Les vétérans de Madness reviennent avec leur premier album en 7 ans

Quoi de plus normal pour un groupe nommé "Folie": les vétérans de Madness reviennent avec l'album d'une époque "où tout devient fou", comme le dépeint Mike "Barso" Barson, clavier et co-leader de la formation.

Le titre du 13e album des Britanniques, qui sort vendredi, mêle anglais et français: "Theater of the Absurd presents C'est la vie". Dès l'introduction, le nom de Samuel Beckett, auteur d'"En attendant Godot", est cité. Soit une figure du mouvement du Théâtre de l'absurde, étiquette qui colle bien à une planète qui ne tourne plus rond.

Ce disque est pourtant loin d'être conceptuel. Avec les titres What on earth is it (You take me for ?) et Run for your life, les cuivres invitent au dancefloor, comme au temps de leurs glorieux tubes ska Our house ou One step beyond.

Soubresauts du monde

L'hédonisme de ces morceaux n'élude pas "les temps sombres actuels", comme le dit Mike "Barso" Barson, rencontré par l'AFP à Paris aux côtés d'un autre leader du gang, le chanteur Graham "Suggs" McPherson.

"La Russie possède l'arme nucléaire/La 3e guerre mondiale, la voilà" entend-on ainsi dans Run for your life. Le disque a pourtant été écrit alors que l'invasion de l'Ukraine n'avait pas encore eu lieu.

"On l'a écrit pendant le confinement, la crise sanitaire. Toute la frustration ressentie à l'époque nous a fait penser, par association d'idées, au surréalisme auquel des gens comme Samuel Beckett sont reliés", raconte Suggs, 62 ans, lunettes noires toujours sur le nez, même à l'intérieur, tout comme son comparse, 65 ans.

Comme le résume le chanteur, il n'en fallait pas plus pour penser à des "auteurs français" tel Alfred Jarry. D'où la présence d'un refrain en français, au milieu de couplets en anglais, dans le morceau C'est la vie.

Les soubresauts du monde sont déclinés au fil de l'album, qui mêle envolées pop et arrangements avec cordes. "Lockdown and frack off" revient ainsi sur les confinements, avec cette atmosphère à la "Mad Max". Sauf que les personnages de la chanson ne se battent pas pour de l'essence, comme dans la franchise cinématographique de George Miller, mais pour des rouleaux de papier toilette, rappel d'une époque pas si lointaine où toute pénurie était hystérisée.

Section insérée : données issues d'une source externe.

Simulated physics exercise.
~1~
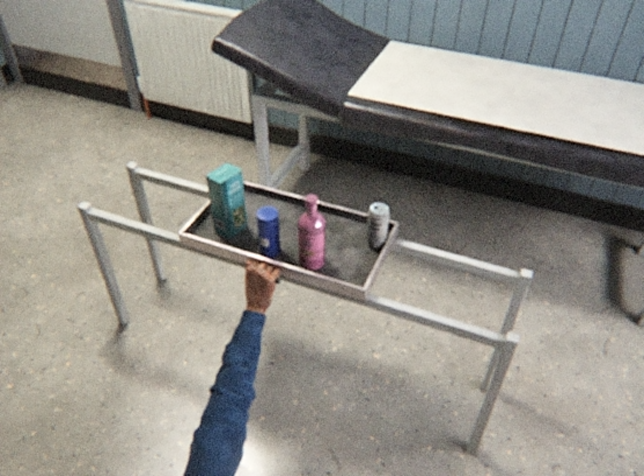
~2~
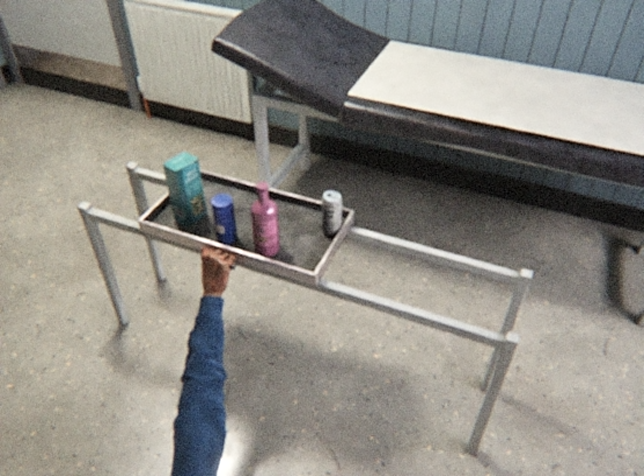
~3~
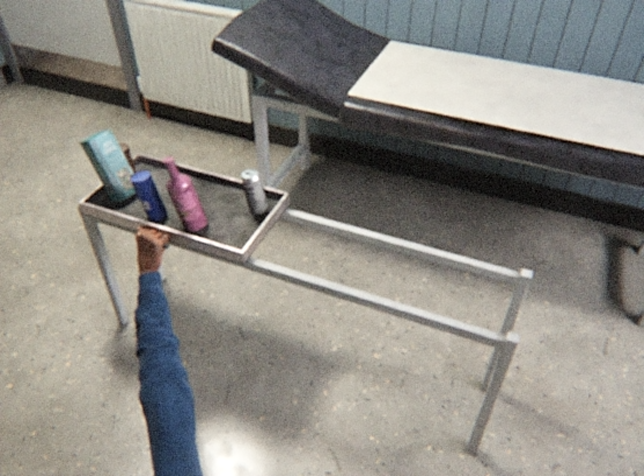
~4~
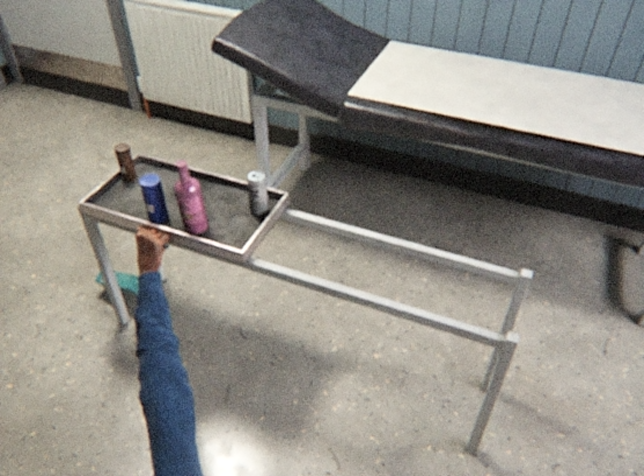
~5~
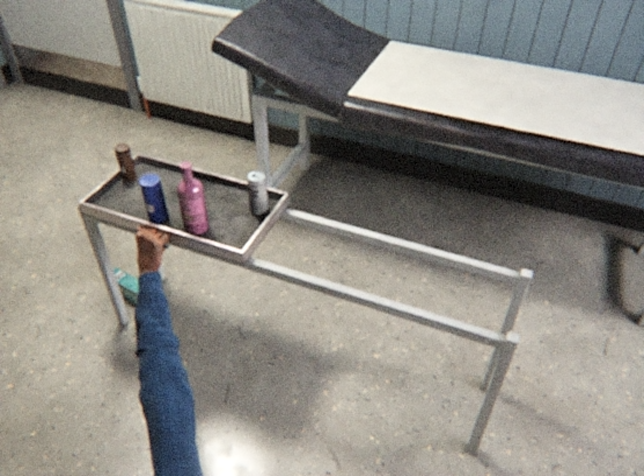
A hand in a blue sleeve reaches up from below to the near edge of a railed tray on a pale metal frame, seen from above on a speckled floor, with a dark padded couch behind. In the tray stand a tall turquoise carton at the left, a blue jar, a pink bottle and a white can. The tray slides left along the frame to its end, and the items lean left. The carton topples off, revealing a small brown shaker. The carton ends lying on the floor by the left leg, while the others stand upright in the still tray.
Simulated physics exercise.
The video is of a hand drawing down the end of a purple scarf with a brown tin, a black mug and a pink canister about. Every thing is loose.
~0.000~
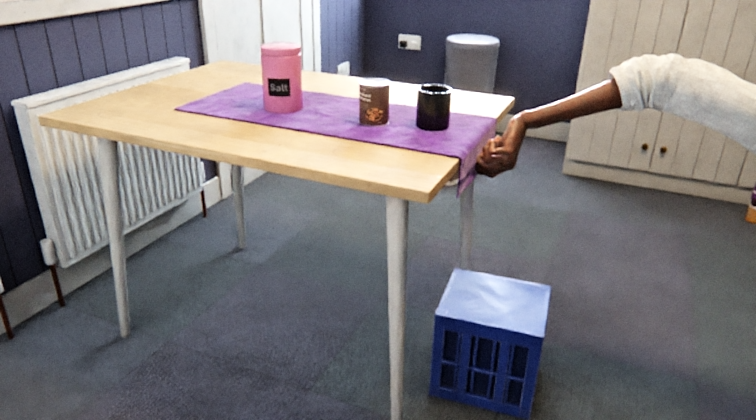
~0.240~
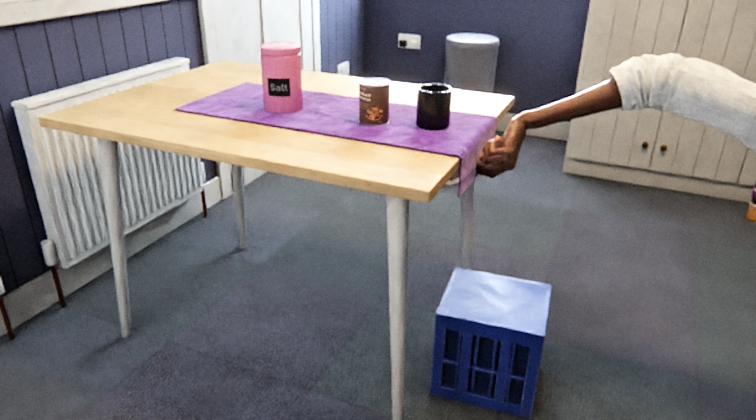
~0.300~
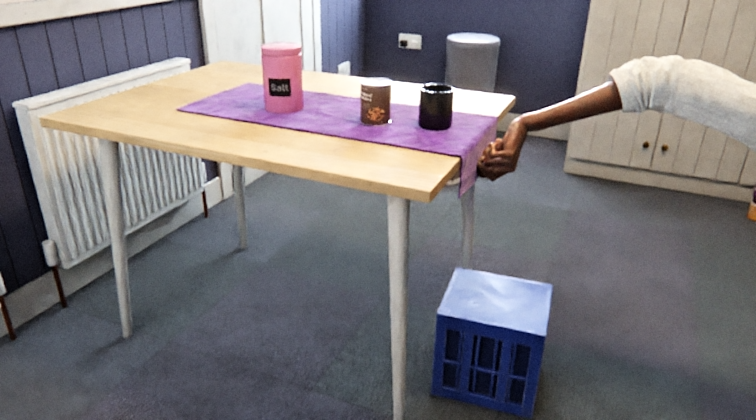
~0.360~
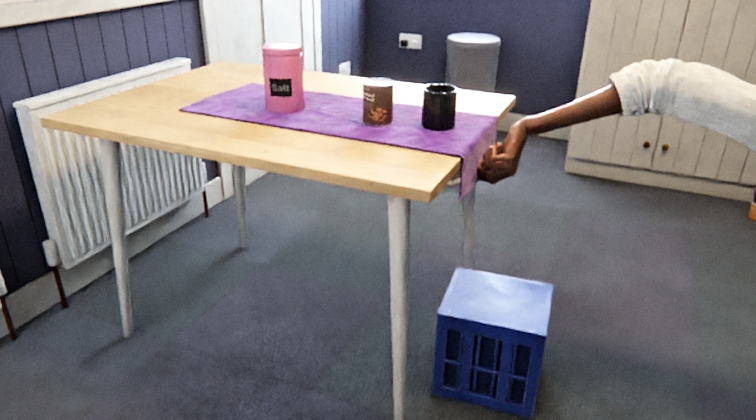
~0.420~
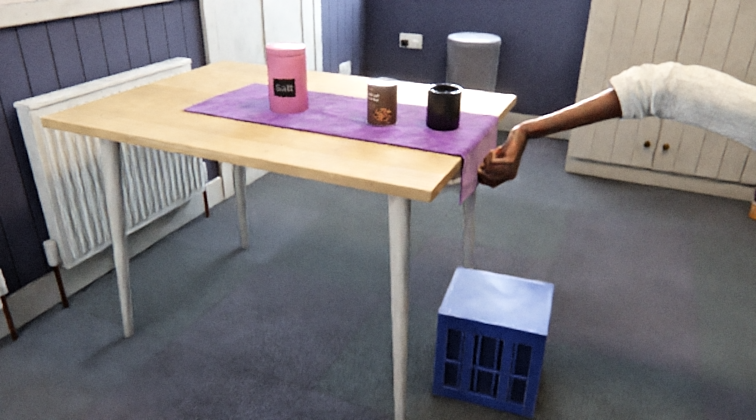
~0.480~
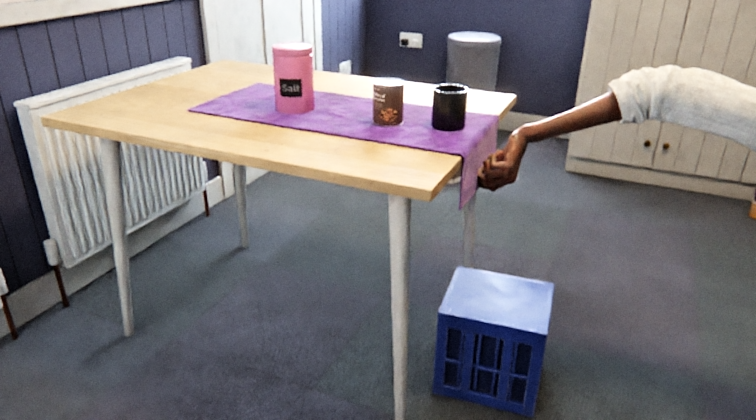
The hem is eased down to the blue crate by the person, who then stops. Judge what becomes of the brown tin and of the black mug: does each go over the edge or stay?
Verdict: The brown tin ends up over the edge, the black mug ends up over the edge.
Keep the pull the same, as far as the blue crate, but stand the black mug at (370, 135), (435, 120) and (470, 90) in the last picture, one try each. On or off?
1: On. 2: Off. 3: On.
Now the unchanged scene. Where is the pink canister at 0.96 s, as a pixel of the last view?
(325, 82), roughly.
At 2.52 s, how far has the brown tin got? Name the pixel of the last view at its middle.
About (534, 295).
After 0.96 s, hem going down; tin carried along near (423, 107); mug carried along near (491, 116).
After 1.76 s, hem going down; tin tipping at the edge near (487, 118); mug down below near (519, 266).
After 2.52 s, hem on the crate; tin down below near (534, 295); mug down below near (519, 266).
At rest, hem on the crate; tin down below near (534, 295); mug down below near (519, 266). The brown tin is carried off the end and the black mug falls off.
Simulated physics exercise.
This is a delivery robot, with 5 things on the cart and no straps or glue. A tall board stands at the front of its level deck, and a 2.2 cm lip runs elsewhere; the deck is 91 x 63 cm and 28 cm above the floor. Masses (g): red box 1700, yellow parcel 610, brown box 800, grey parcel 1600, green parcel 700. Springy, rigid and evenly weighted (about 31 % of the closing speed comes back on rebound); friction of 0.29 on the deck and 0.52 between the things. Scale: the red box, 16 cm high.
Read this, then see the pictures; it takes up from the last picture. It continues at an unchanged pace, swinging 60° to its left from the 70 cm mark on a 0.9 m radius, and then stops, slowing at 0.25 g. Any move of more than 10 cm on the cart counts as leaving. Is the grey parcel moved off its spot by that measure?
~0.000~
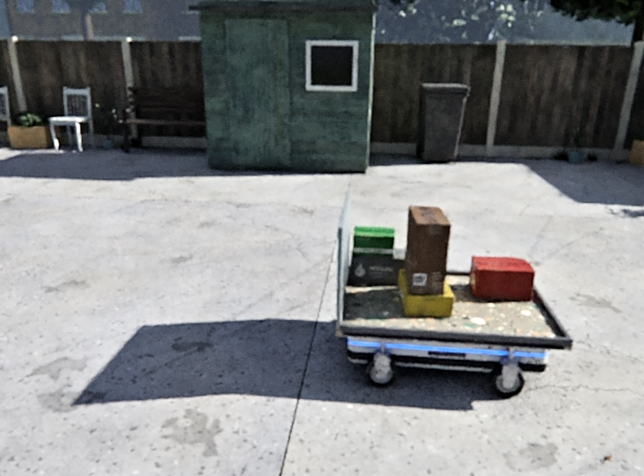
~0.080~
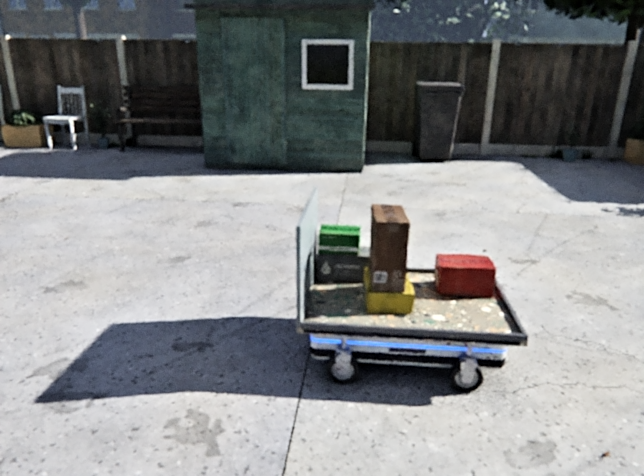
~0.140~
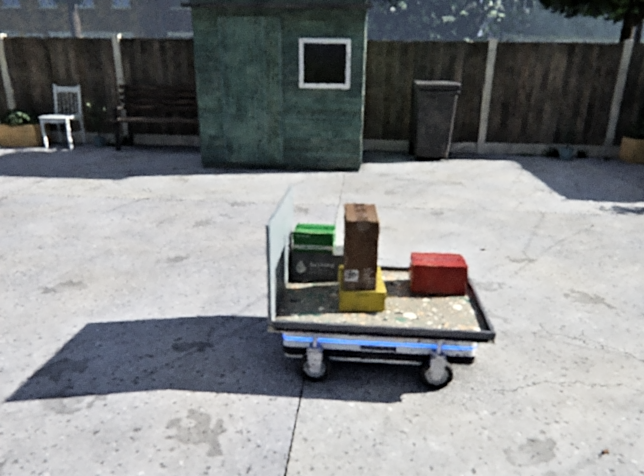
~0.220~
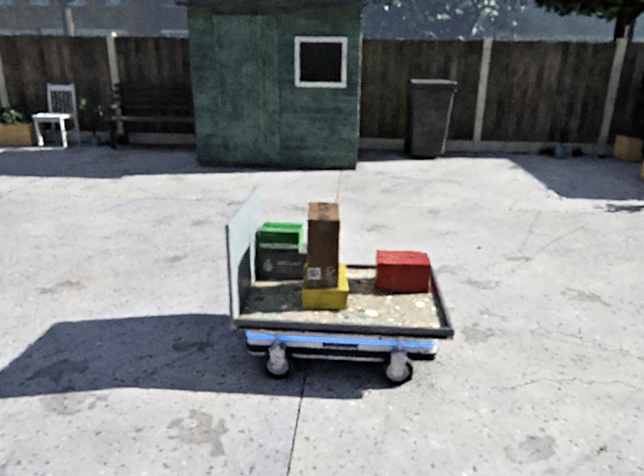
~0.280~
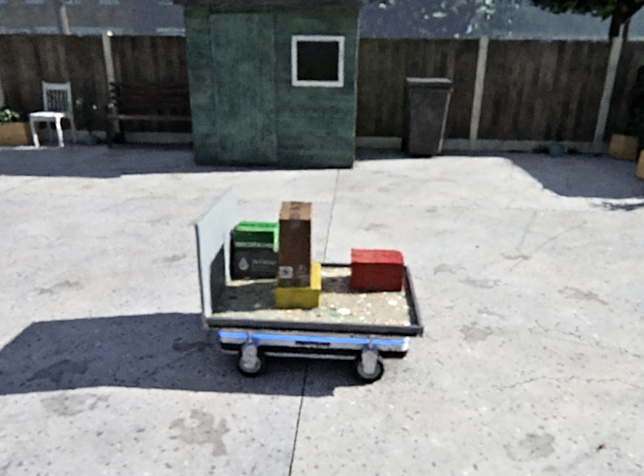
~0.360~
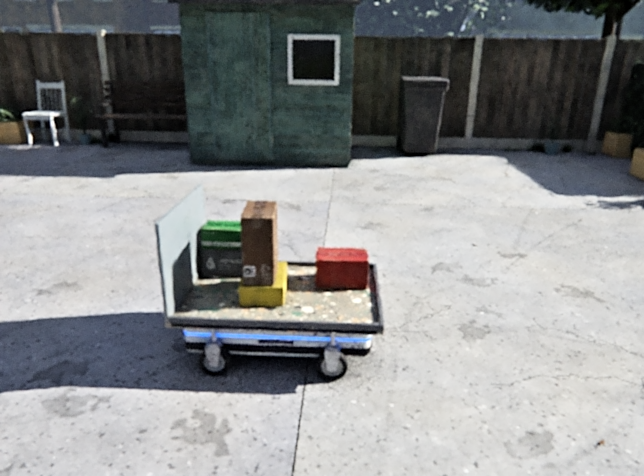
No, it remains where it was.
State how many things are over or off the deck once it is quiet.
I make it 1.
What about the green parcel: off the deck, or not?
Green parcel: Goes out of bounds.
By 0.56 s, cart 118 cm along, turned 21°; green parcel now off the deck; grey parcel tilted 3° near (128, 274); brown box tilted 8°.
By 0.86 s, cart 181 cm along, turned 58°; brown box tilted 5°; red box 10 cm from its spot; yellow parcel 4 cm from its spot.
By 1.26 s, cart 251 cm along, turned 60°; grey parcel 3 cm from its spot; brown box 12 cm from its spot; red box 10 cm from its spot.
When it is over (2.2 s), off the deck, green parcel; not toppled but over 10 cm from the start, brown box; the other 3 within 10 cm of the start.
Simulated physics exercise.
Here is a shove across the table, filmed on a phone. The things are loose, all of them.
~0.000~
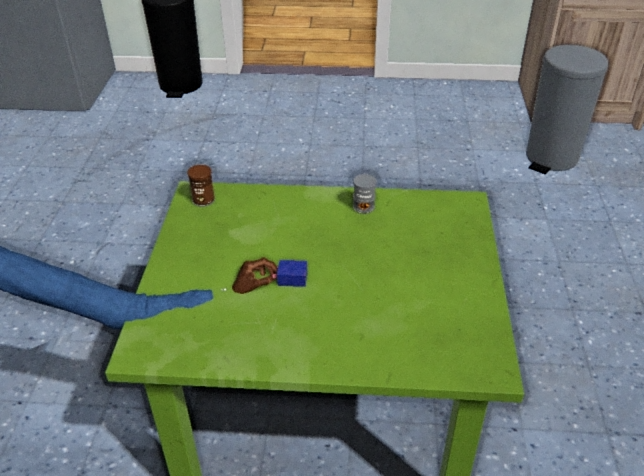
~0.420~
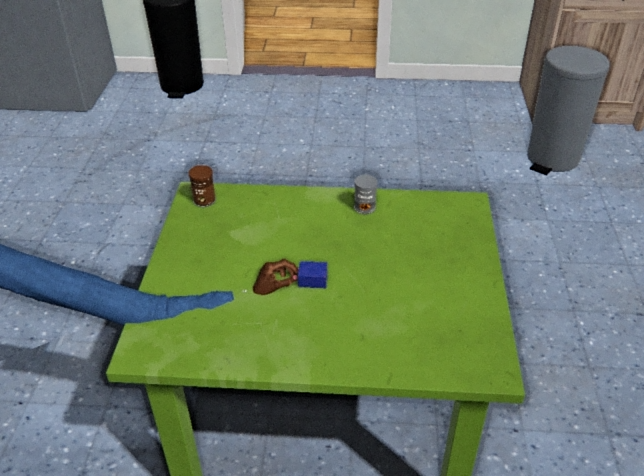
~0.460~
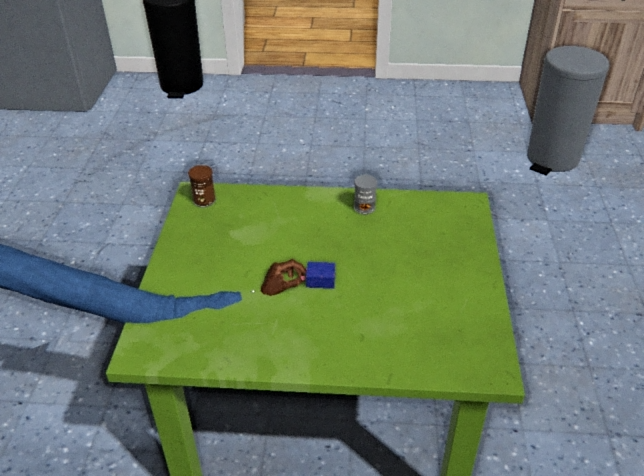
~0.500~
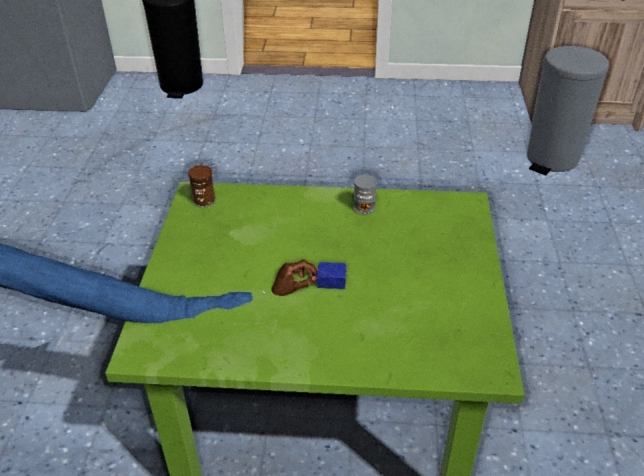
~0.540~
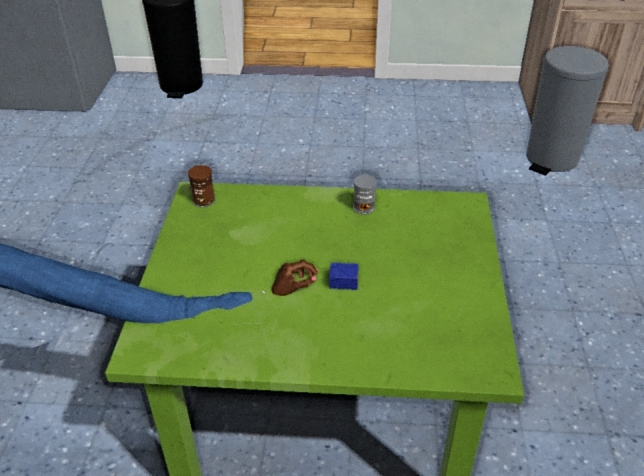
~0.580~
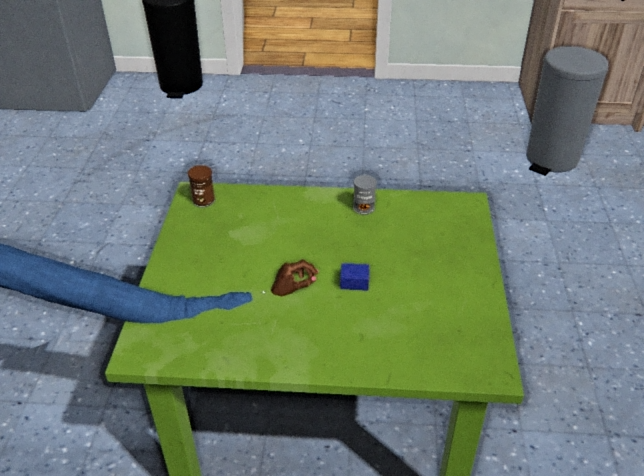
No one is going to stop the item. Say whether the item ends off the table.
Fails to leave.
After 0.68 s, blue block shifted about its own width near (377, 278).
After 0.78 s, blue block shifted well along near (390, 278).
In the end (1.3 s), moved from the start, blue block. At the end, from the last picture's camera, blue block near (395, 278).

"Nos corps déclinent mais l'esprit se libère"

Mais qu'est-ce qui fait toujours courir ces sexagénaires? Le sextet pourrait se contenter de tourner avec ses vieux hits. "On connaît ces groupes qui, comme nous, ont commencé dans les années 1970/80 et qui continuent avec des vieux morceaux, c'est déprimant. Nous, nos corps déclinent mais l'esprit se libère" s'amuse "Barso".

C'est le documentaire Get back de Peter Jackson, sur la force créative des Beatles, qui les a en réalité encouragés. "A l'époque des archives du film, on disait les Beatles en train de s'écrouler mais ces images prouvent qu'ils avaient toujours ce truc ensemble. Et nous aussi, en nous réunissant dans un lieu de répet', on s'est rendu compte qu'on l'avait toujours, ce truc, on avait près de 40 nouveaux morceaux à notre disposition", déroule "Barso". Il en reste 14 (plus six petits interludes).

A l'évocation des Fab Four, on les interroge sur l'intelligence artificielle qui a permis de tirer des limbes la voix de John Lennon pour un morceau sorti au début du mois, Now and then.

"C'est intéressant l'IA, on a grandi avec la science fiction, on a vu des films comme Terminator, et là c'est devant nous", commence Suggs. "Je pense que l'IA va révéler qui on est: avec des bonnes personnes, ça donnera quelque chose de bien, avec les mauvaises, ça pourrait devenir très moche" conclut "Barso".